Time to ask around with my Jag friends and get some advice. Most seemed to think it was an oiling problem, made sense to me since the wrist pin was worn.  After talking to the experts, I figured I might as well do it the right way and rebuild the whole engine.

 

Now I finally have a reason to pull the engine/transmission and get both rebuilt like new.  I would rather not but at 46 years old, I know its time to bite the bullet and do it.

So the engine is now off to an engine rebuilding shop Auto Machine in St Charles, Illinois.

 

Jaguar engine moving

Putting the engine in a trailer

 

It took a while (6 Months) but I finally got the engine back. Found out one of the connecting rods was replaced years ago before I got the car.

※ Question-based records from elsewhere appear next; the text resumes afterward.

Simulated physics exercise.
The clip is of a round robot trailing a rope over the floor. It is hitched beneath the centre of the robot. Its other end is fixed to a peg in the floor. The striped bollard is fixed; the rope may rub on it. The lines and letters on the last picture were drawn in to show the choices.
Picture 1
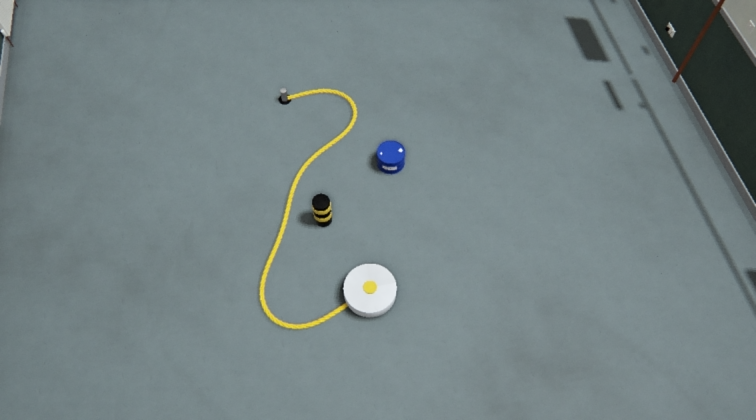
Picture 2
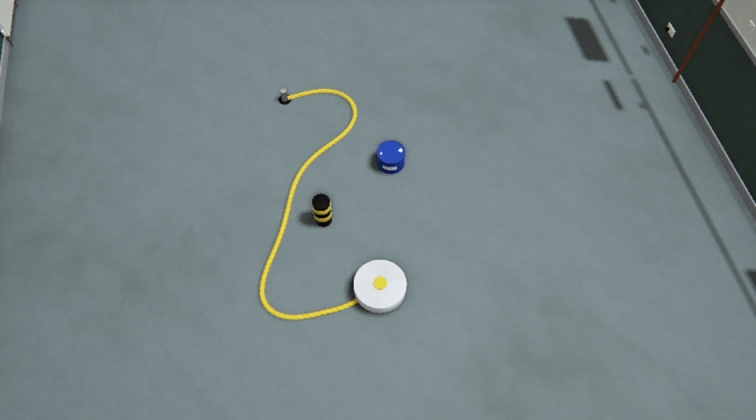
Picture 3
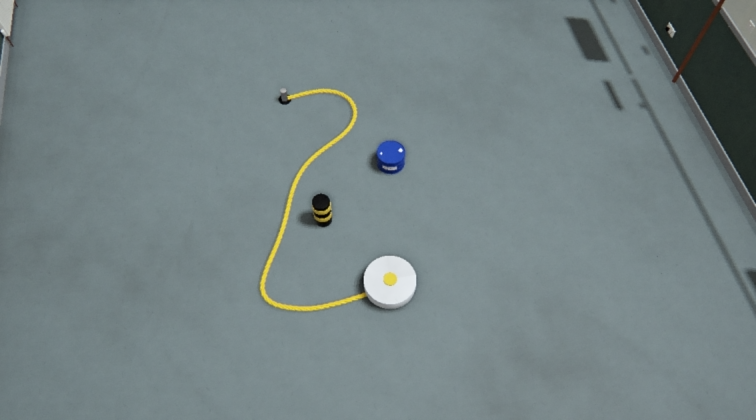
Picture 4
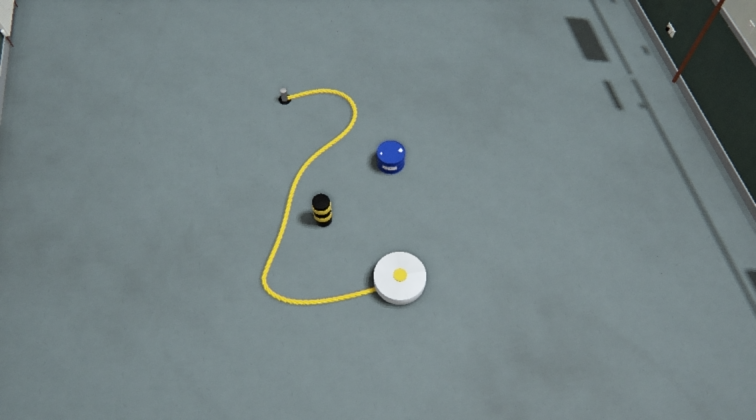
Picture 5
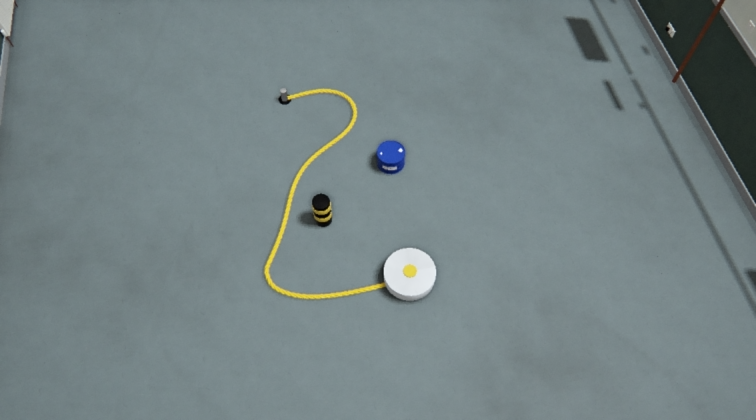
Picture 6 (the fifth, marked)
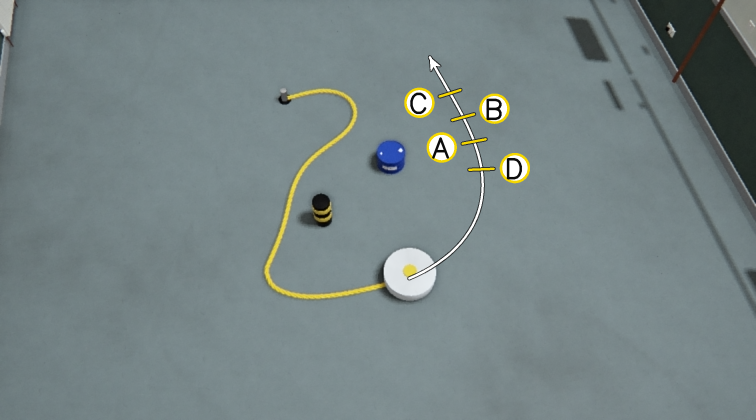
A round white robot slides slightly right and up the floor, trailing a yellow rope.
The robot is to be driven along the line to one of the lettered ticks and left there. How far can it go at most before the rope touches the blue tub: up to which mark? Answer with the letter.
B is the last safe stop.
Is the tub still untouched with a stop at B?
For that mark, yes.
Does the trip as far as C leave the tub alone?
For that mark, no.
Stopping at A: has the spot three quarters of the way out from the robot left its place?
No.
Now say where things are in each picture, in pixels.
Robot (370, 291); peg (284, 95); blue tub (391, 157), in the first frame.
Robot (380, 287); blue tub (391, 157), in the second frame.
Robot (390, 283); peg (284, 95), in the third frame.
Robot (400, 279); bollard (322, 211), in the fourth frame.
Robot (410, 275); blue tub (391, 157); bollard (322, 211); peg (284, 95), in the fifth frame.
On the marked copy, A at (474, 141); B at (463, 117); C at (450, 93); D at (482, 169); the route from (409, 278) via (481, 166) to (430, 57).
Following B. Soon after the start, robot (471, 227), middle of the rope (291, 198).
Later, robot (482, 163), middle of the rope (295, 198).
In the end, robot (464, 112), middle of the rope (313, 208); only the bollard has been touched, if anything.
As for the rest, A is safe but short; C brings the rope against the tub; D is safe but short.
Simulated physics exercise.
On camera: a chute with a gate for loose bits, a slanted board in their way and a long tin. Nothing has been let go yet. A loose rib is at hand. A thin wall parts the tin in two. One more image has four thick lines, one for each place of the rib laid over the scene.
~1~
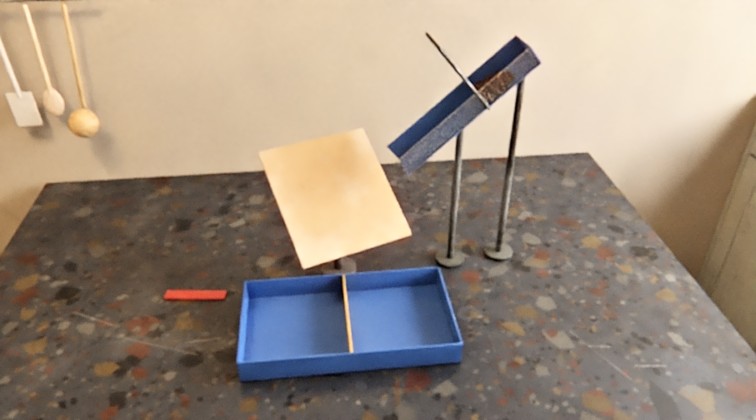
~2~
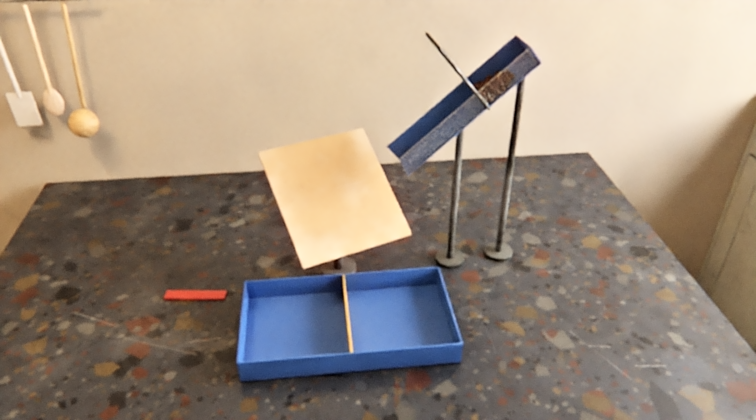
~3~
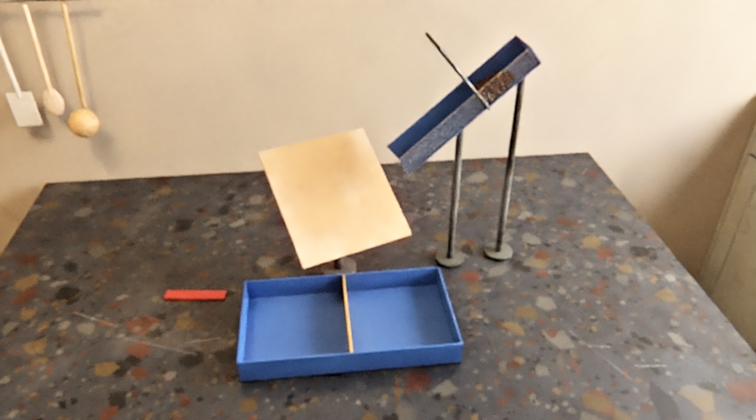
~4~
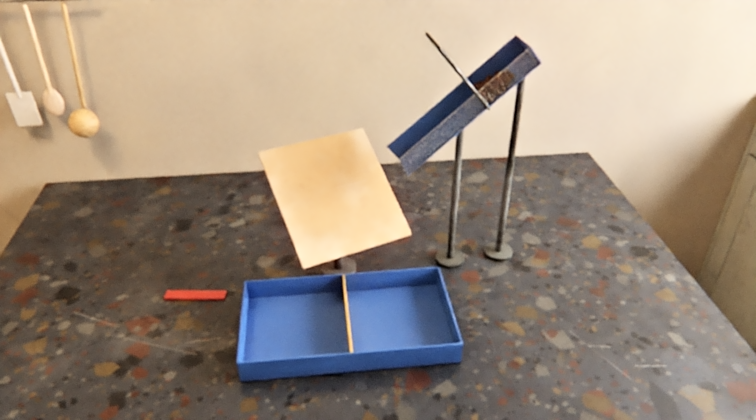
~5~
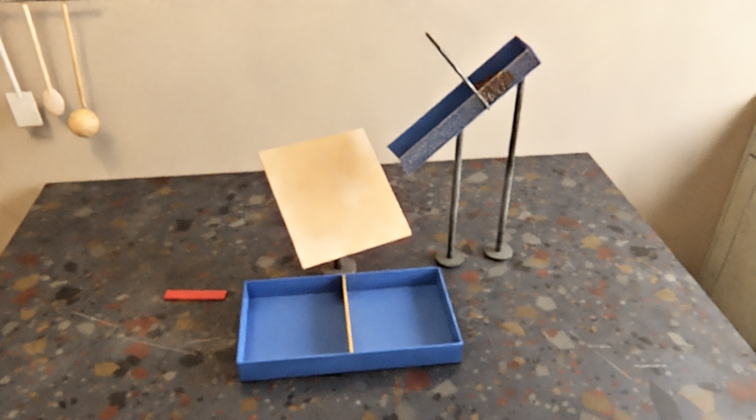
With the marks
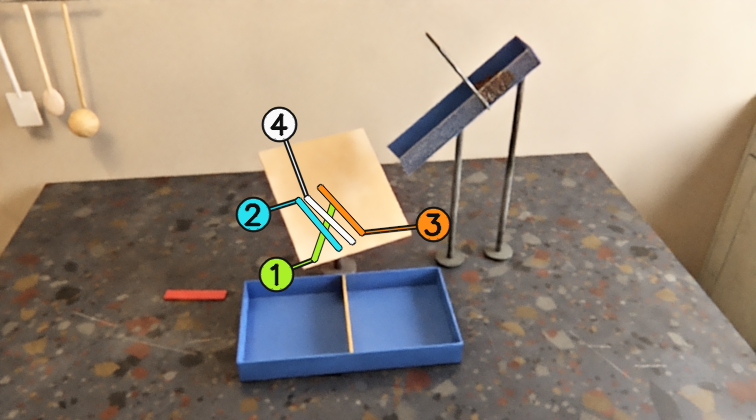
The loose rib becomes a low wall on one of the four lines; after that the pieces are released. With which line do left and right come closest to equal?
I would pick line 1.
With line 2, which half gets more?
More lands on the right.
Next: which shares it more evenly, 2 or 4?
That is line 2.
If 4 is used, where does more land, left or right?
Right.
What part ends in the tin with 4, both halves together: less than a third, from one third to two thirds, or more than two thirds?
It is more than two thirds.
On the marked copy, line 1 from (333, 204) to (314, 259); line 2 from (298, 200) to (338, 248); line 3 from (320, 187) to (362, 232); line 4 from (307, 198) to (352, 241).
With 1, of what is caught, about two thirds in the left half, about a third in the right.
With 2, of what is caught, a small part in the left half, most in the right.
With 3, of what is caught, a small part in the left half, nearly all in the right.
With 4, of what is caught, a stray few in the left half, nearly all in the right.
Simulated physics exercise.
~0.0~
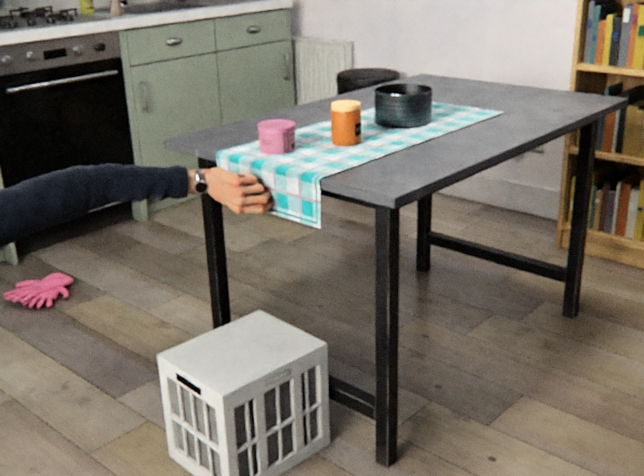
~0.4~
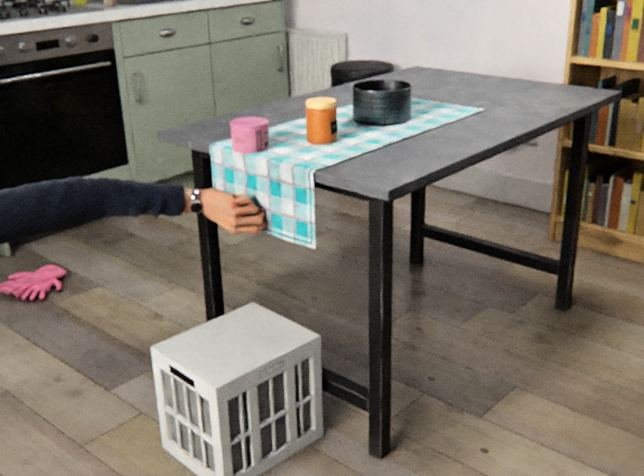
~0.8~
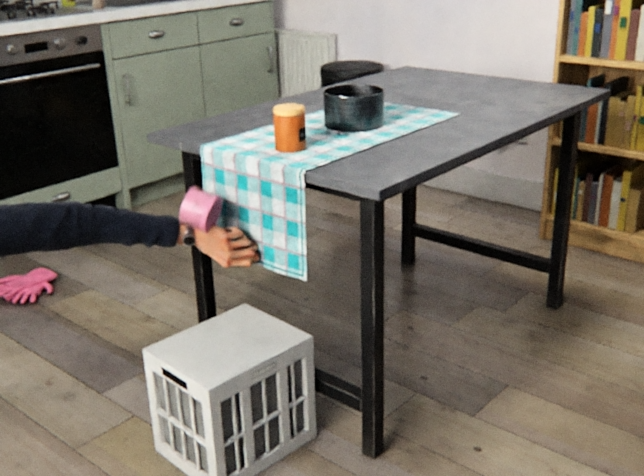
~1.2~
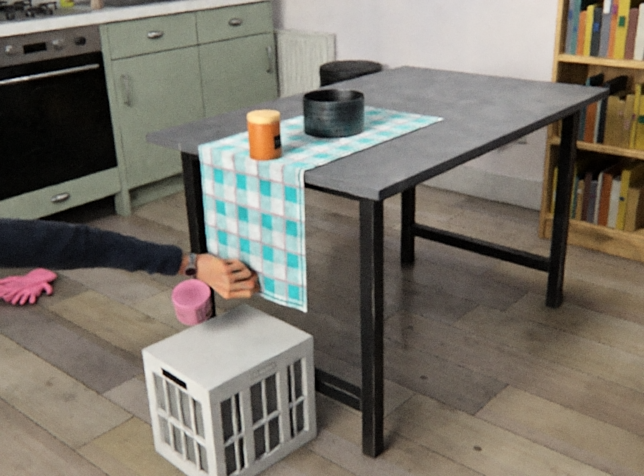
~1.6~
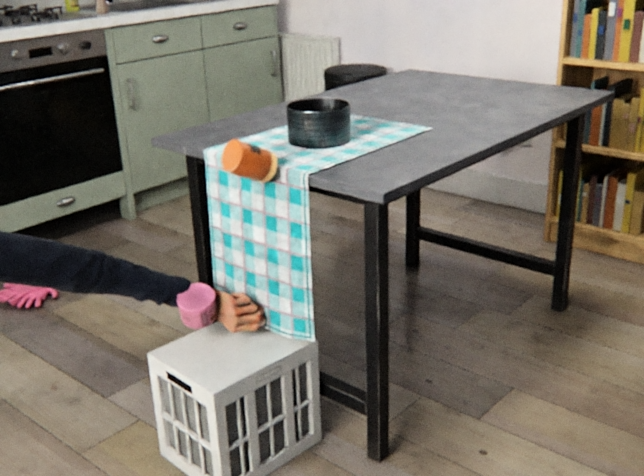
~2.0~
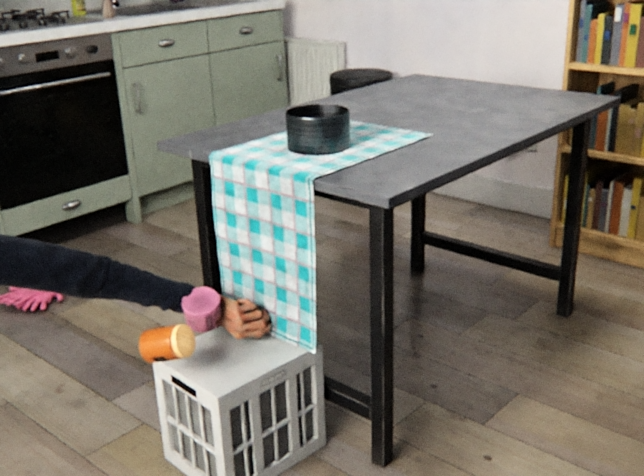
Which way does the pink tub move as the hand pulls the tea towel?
The pink tub moves down, dropping from the end of the table towards the level of the white crate.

They bored out the piston sleeves and replaced them all. Evidently, they have run into many engines that never had this done during a rebuild and have failed a year or two later. It seems that the top cooling slots behind the sleeves get junked out with crud that doesn’t always come out when you “boil out” the block.

Etype piston sleeve bored out

Note the cooling slots behind the bored out piston sleeve.

They also replaced just about everything else, oil pump, valves, valve guides, springs, head studs, timing chains, dampeners, bearings, wrist pins, pistons, head nuts, cam nuts, gaskets, seals…..

 

XK engine rebuilt and ready to be put back in.

 

etype engine rebuild

In place and bolted in

 

Time to get the rest of it back together.